Lauren Everett, the photographer behind People Like Us, suggests that my experience in New York might not have been representative. “In the suburbs or other places where Rocky really is a cultural oasis (vs. big cities), there is often an extended social circle of regulars to come to a lot of the shows,” she tells me via email. “That happens in LA or other big cities too, but I think when the show is in a location where maybe it’s one of the only activities for people who feel like they don’t fit in, it definitely has a more noticeable social scene aspect to it.”

I’m sure that’s the case. And The Rocky Horror Picture Show may well continue to serve its original purpose outside major cities – but for how long?
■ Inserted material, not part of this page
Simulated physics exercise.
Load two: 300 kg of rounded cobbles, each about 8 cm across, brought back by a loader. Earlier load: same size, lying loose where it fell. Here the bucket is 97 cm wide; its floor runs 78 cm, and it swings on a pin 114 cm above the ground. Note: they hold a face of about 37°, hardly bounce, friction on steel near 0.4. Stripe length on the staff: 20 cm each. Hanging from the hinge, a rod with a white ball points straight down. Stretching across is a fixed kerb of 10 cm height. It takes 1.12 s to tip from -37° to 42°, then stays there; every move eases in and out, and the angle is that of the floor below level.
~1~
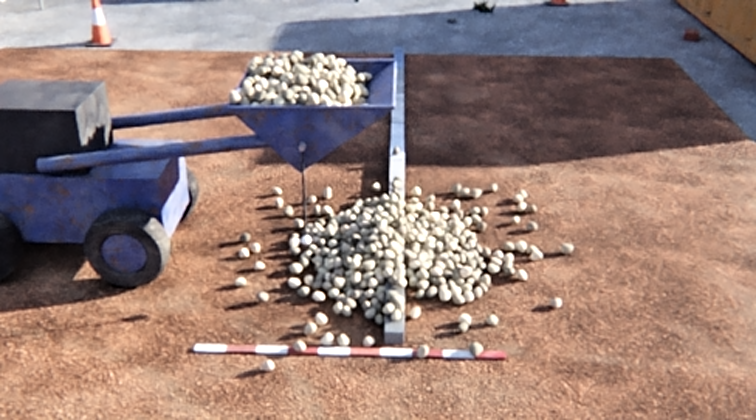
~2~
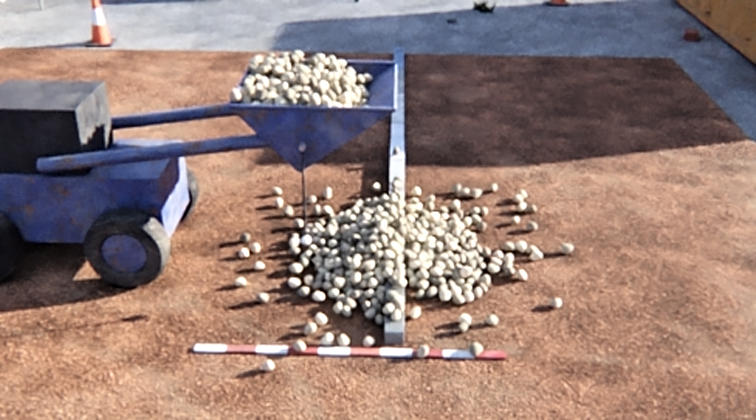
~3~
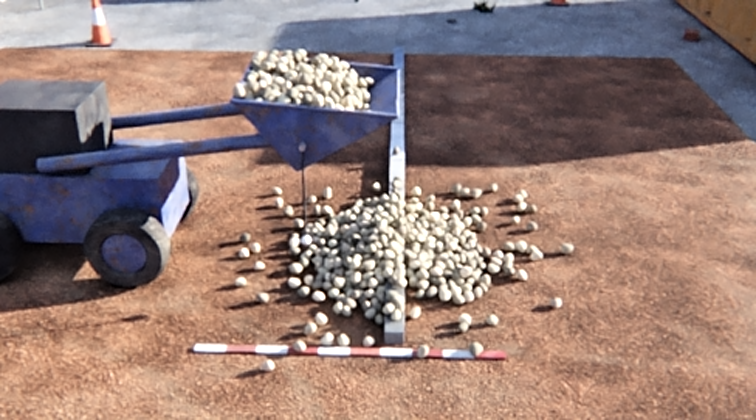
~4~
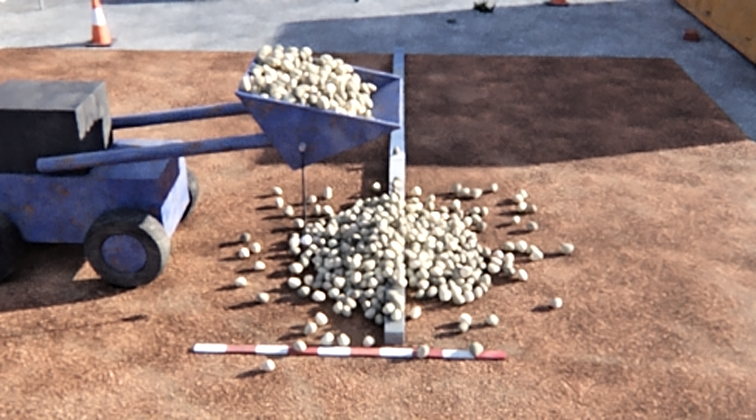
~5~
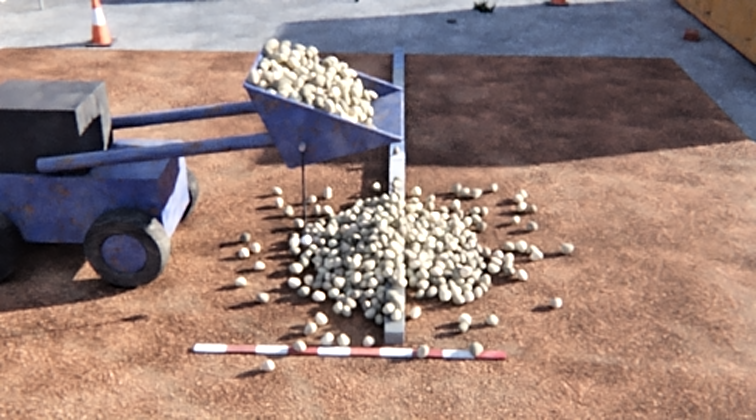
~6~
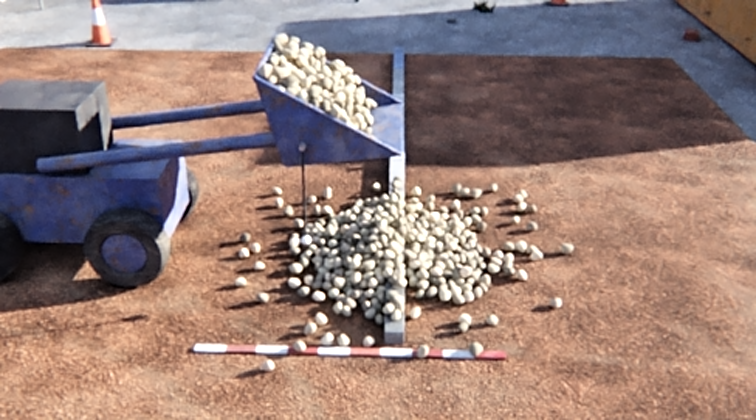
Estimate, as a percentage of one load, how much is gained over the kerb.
Some 86 per cent is added.
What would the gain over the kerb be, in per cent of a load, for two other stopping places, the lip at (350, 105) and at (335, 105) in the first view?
I'd say close to 40 per cent for one and close to 25 per cent for the other, in that order.
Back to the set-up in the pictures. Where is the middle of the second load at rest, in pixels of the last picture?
They end up centred around (441, 245).
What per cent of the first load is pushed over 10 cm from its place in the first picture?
20 %.
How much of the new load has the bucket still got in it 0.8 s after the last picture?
Some 45 %, roughly, is held.
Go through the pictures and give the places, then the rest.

With society and the pop culture that both reflects and shapes it pressing forward so quickly on issues of gender and sexuality, the movie and the cult it fostered seem doomed to… well, maybe not extinction, but novelty status. There’s a certain sadness to that, the kind that follows any radical subculture’s absorption into the mainstream. Ultimately, though, it’s good news that we’re finally starting to live in the world Rocky Horror created. It’s a more confusing world, one where cross-dressing and flexible sexuality might not create the transgressive frisson they once did. But it’s also a whole lot freer.